Il 10 agosto 1907, nel cuore della notte, il principe, l’autista e l’uomo con la penna in mano entrano trionfanti a Parigi, accolti dalla folla delle grandi occasioni e dai flash al magnesio dei fotografi. Per la cronaca: la Spyker e le due De Dion Bouton sarebbero arrivate 20 giorni dopo, mentre il triciclo Contal è ancora oggi perso in qualche angolo del deserto dei Gobi, con l’equipaggio che è riuscito a salvarsi solo grazie ad una tribù di mongoli.
Ed è quasi scontato che un’impresa così leggendaria abbia messo a qualcuno l’idea di riproporla: è successo la prima volta nel 2019, da un’idea di “HERO-ERA” che tuttavia non ha voluto adattare l’antico raid ai tempi spalancando il regolamento a differenziali, navigatori satellitari e droni, ma preferendo riproporlo così com’era nato del 1907: con auto d’epoca, senza assistenza, caricando a bordo tutto quello che può servire per affrontare percorsi che perfino le capre cercano di evitare.
In programma dal 17 maggio al 22 giugno prossimi, la nona riedizione – a cadenza triennale – del Raid più celebre della storia significa 37 giorni di viaggio per 14.500 km attraverso dodici Paesi: si parte dai piedi della Grande Muraglia Cinese per poi attraversare la Cina, la Mongolia, il Kazakistan e il Mar Caspio fino all’Azerbaigian, proseguendo verso le difficili piste della Georgia e della Turchia, con un colpo di coda finale attraverso Bulgaria, Romania, Ungheria, Austria e Svizzera per comparire, forse un po’ impolverati, in Place Vendome, nel cuore più elegante di Parigi.

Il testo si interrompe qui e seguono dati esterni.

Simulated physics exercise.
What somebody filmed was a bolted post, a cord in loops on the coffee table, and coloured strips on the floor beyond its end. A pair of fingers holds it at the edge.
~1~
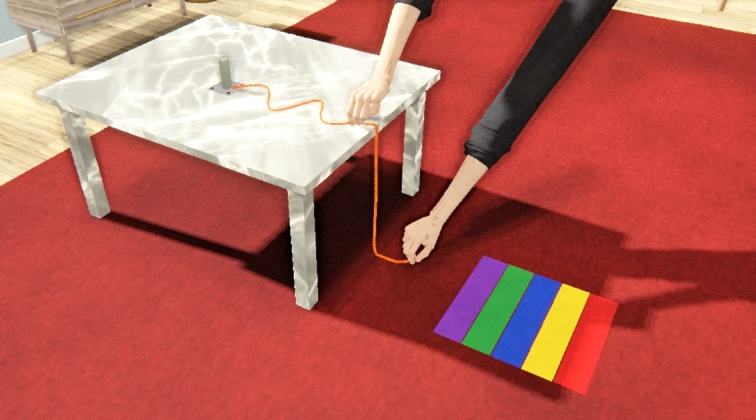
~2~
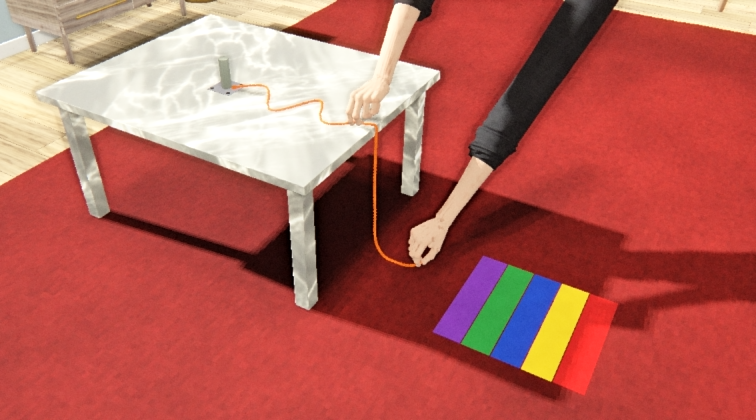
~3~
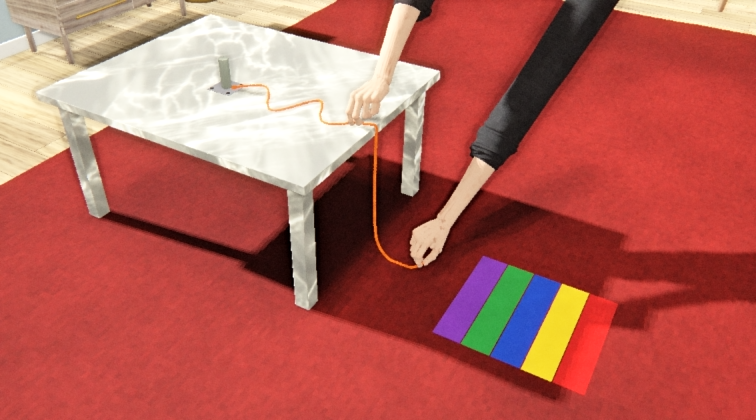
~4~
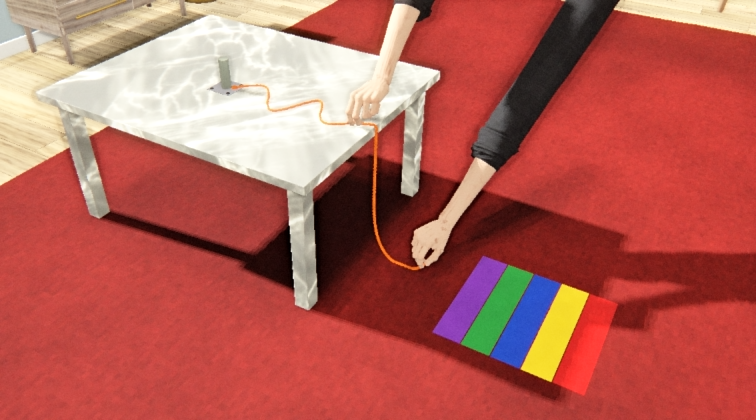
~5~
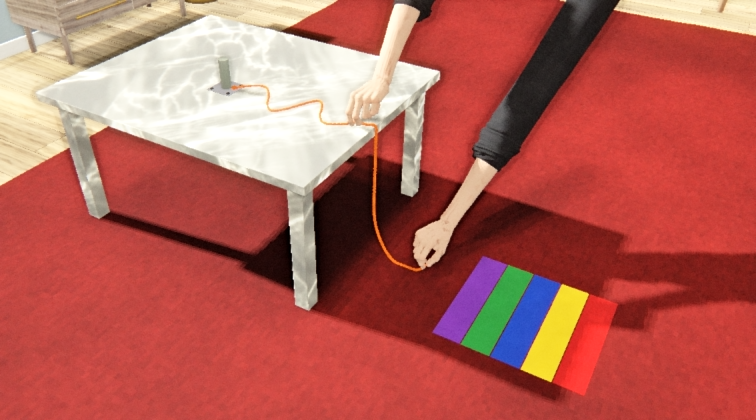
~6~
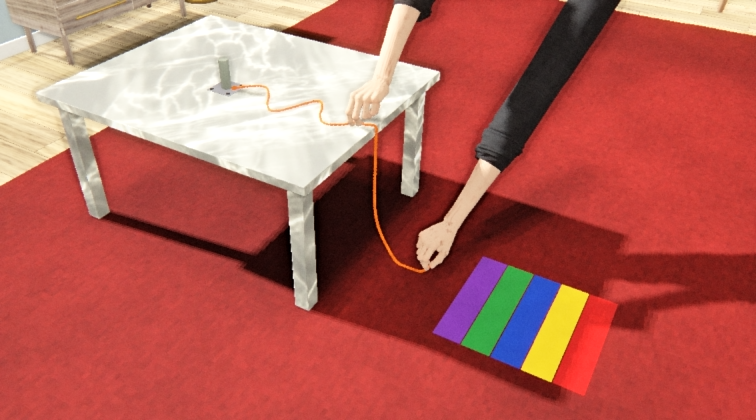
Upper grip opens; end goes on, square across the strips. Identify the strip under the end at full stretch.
Strip: Red.
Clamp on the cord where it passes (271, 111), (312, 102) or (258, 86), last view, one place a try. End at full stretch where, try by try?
Per try (px, approx.): (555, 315); (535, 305); (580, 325).
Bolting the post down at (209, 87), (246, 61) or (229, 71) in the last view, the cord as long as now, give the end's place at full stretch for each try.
First (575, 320), then (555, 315), then (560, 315).
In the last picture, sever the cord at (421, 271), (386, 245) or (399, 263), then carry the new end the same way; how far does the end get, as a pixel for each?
Roughly (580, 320), (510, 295), (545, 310).
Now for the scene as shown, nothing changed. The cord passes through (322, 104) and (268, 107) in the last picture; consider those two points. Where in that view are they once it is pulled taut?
(358, 124), then (297, 107).
A little later, end near (537, 307); over blue.
Next, end near (572, 320); over yellow.
When it is tight, end near (595, 329); over red. The end stops over the red strip.
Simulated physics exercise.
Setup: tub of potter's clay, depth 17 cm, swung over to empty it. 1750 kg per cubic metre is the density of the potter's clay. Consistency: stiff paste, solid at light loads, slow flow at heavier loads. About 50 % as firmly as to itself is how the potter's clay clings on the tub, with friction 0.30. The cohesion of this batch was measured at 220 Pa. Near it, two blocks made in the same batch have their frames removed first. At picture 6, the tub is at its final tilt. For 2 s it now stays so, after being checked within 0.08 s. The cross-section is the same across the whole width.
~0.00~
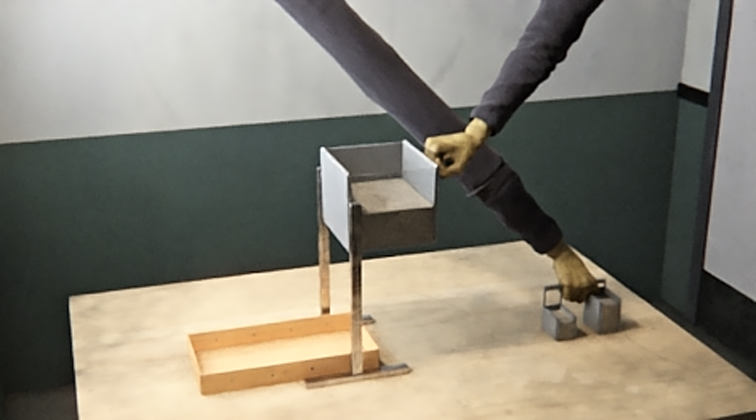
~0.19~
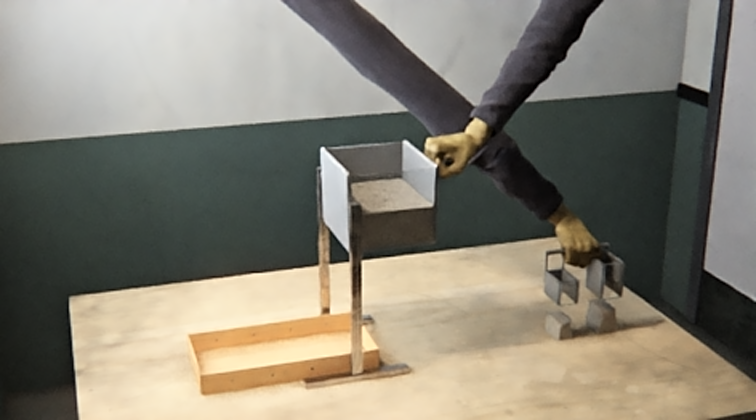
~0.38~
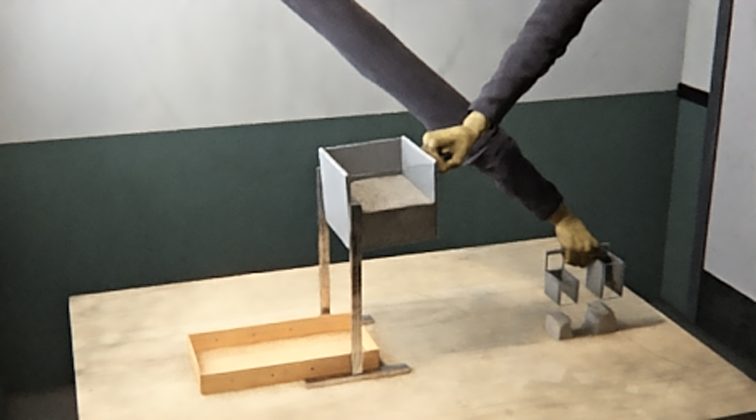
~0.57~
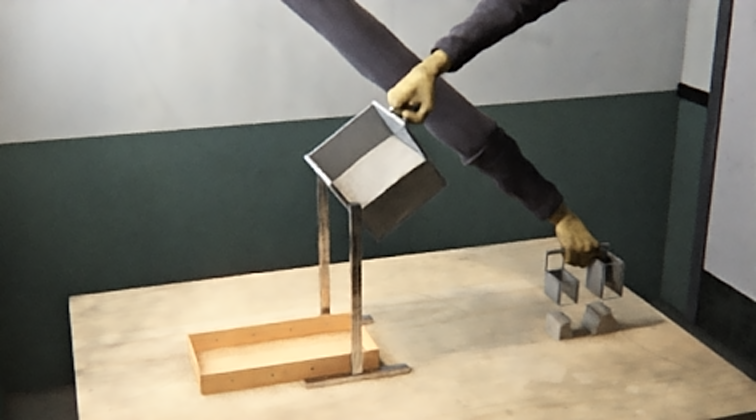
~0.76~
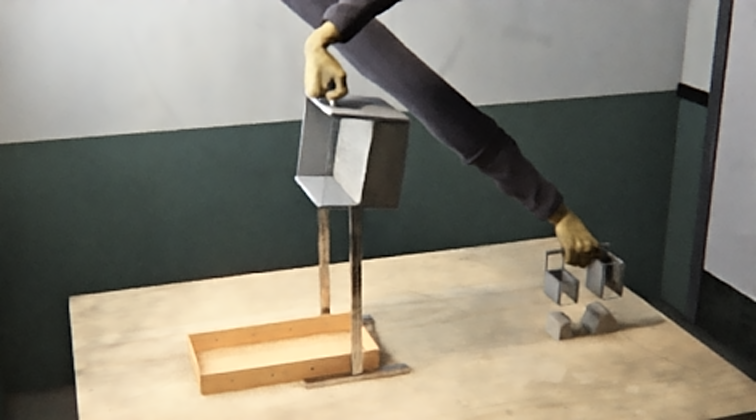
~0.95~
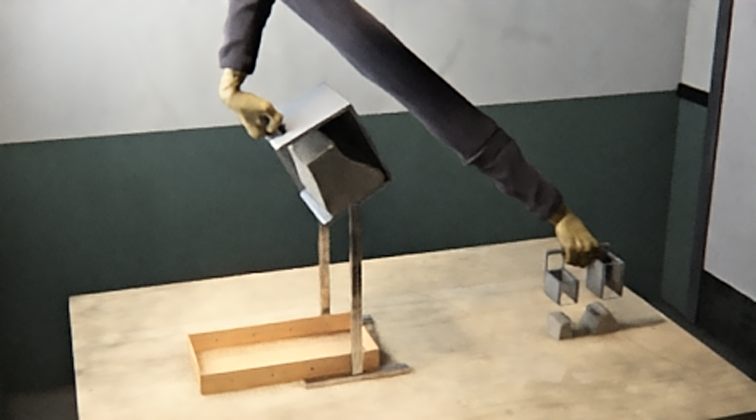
The clip opens with one gloved hand on a grey tub above a wooden tray while another lifts two small open boxes off two clay blocks. The right block sags slightly, then the first hand swings the tub leftward until its mouth faces downward, clay still inside and the tray empty.
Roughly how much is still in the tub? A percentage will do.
I would say about 0 percent.
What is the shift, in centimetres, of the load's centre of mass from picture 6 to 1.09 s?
Something like 14 cm, I'd say.
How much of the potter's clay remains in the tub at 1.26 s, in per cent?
I'd say close to 0 %.
After 1.09 s, the tub is at 119 degrees and holds 32 %.
After 1.26 s, the tub is at 119 degrees and holds 0 %.
After 1.43 s, the tub is at 119 degrees and holds 0 %.
After 1.60 s, the tub is at 119 degrees and holds 0 %.
After 2.95 s, the tub is at 119 degrees and holds 0 %.
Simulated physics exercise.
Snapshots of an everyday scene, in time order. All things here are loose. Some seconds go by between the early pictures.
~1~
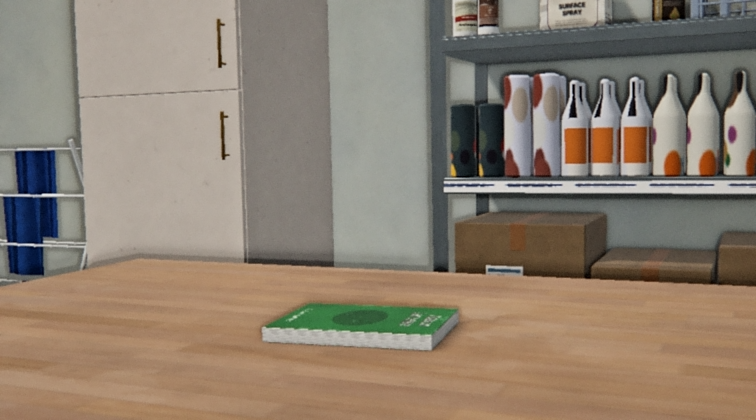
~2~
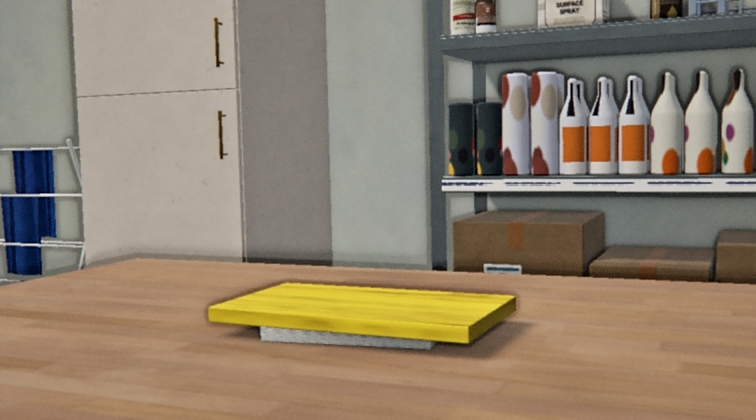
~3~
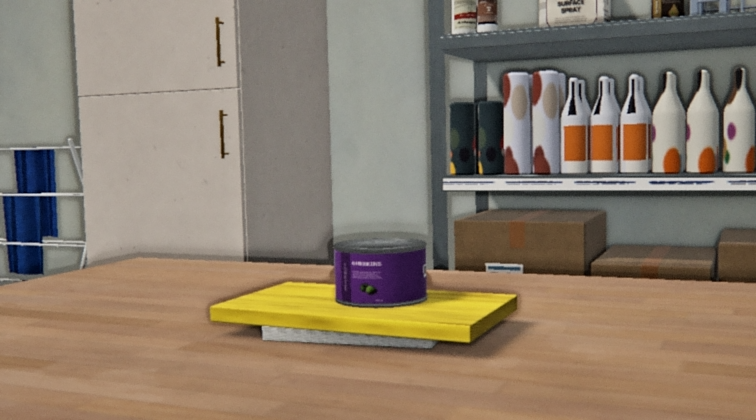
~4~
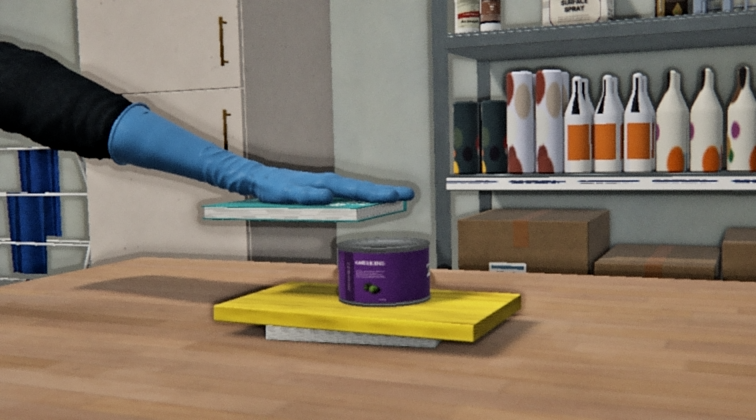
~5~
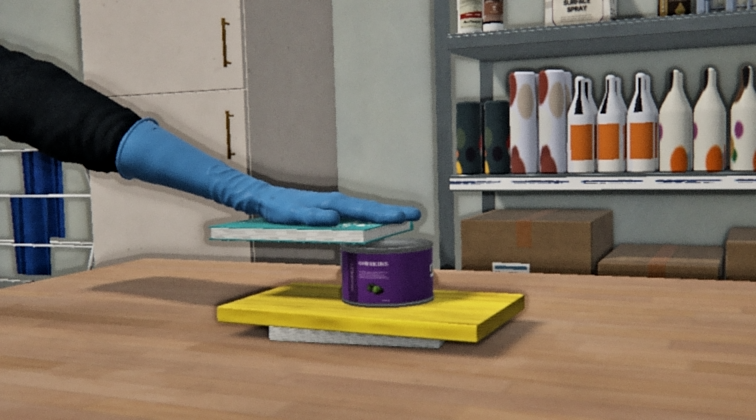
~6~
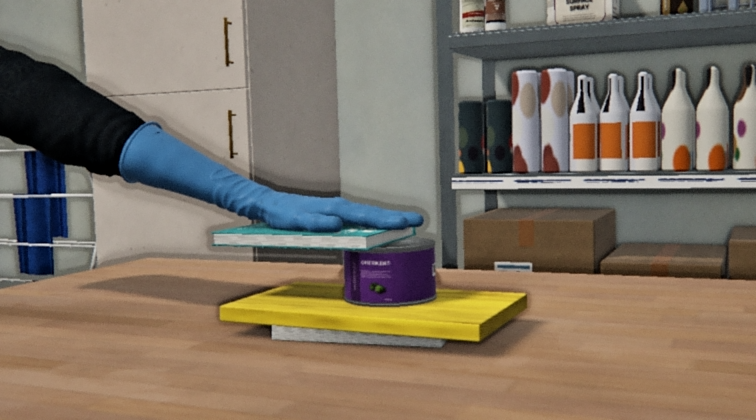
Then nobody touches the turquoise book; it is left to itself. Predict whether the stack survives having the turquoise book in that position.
Prediction: It collapses.
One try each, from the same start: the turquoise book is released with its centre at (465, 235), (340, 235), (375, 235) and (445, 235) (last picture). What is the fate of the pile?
Try 1: Falls over. Try 2: Falls over. Try 3: Stable. Try 4: Falls over.
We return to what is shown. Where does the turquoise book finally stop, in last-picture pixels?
End position: Approximately (241, 292).
Then, 0.30 s past the last view, turquoise book now fallen.
Then, 0.40 s past the last view, things are still on the move.
Then, 0.70 s past the last view, nothing new.
Then, 2.20 s past the last view, turquoise book resting near (244, 291).
Finally, fallen, turquoise book; the other 3 still in place. Final places as the last picture's camera would see them, turquoise book near (241, 291). The pile gives way.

Tre le categorie ammesse: le “Pioneer”, per vetture prodotte fino a dicembre 1920, le “Vintage & Vintageant”, da gennaio 1921 a dicembre 1947 e infine le “Classic”, da gennaio 1948 a dicembre 1975.
Ai nastri di partenza, fra un centinaio di equipaggi iscritti, anche il debutto di una Fiat 500 con targa sanmarinese, la più proletaria vetturetta simbolo dell’italianità alla prima Pechino-Parigi della sua lunga epopea. Al principe sarebbe piaciuta, è matematico.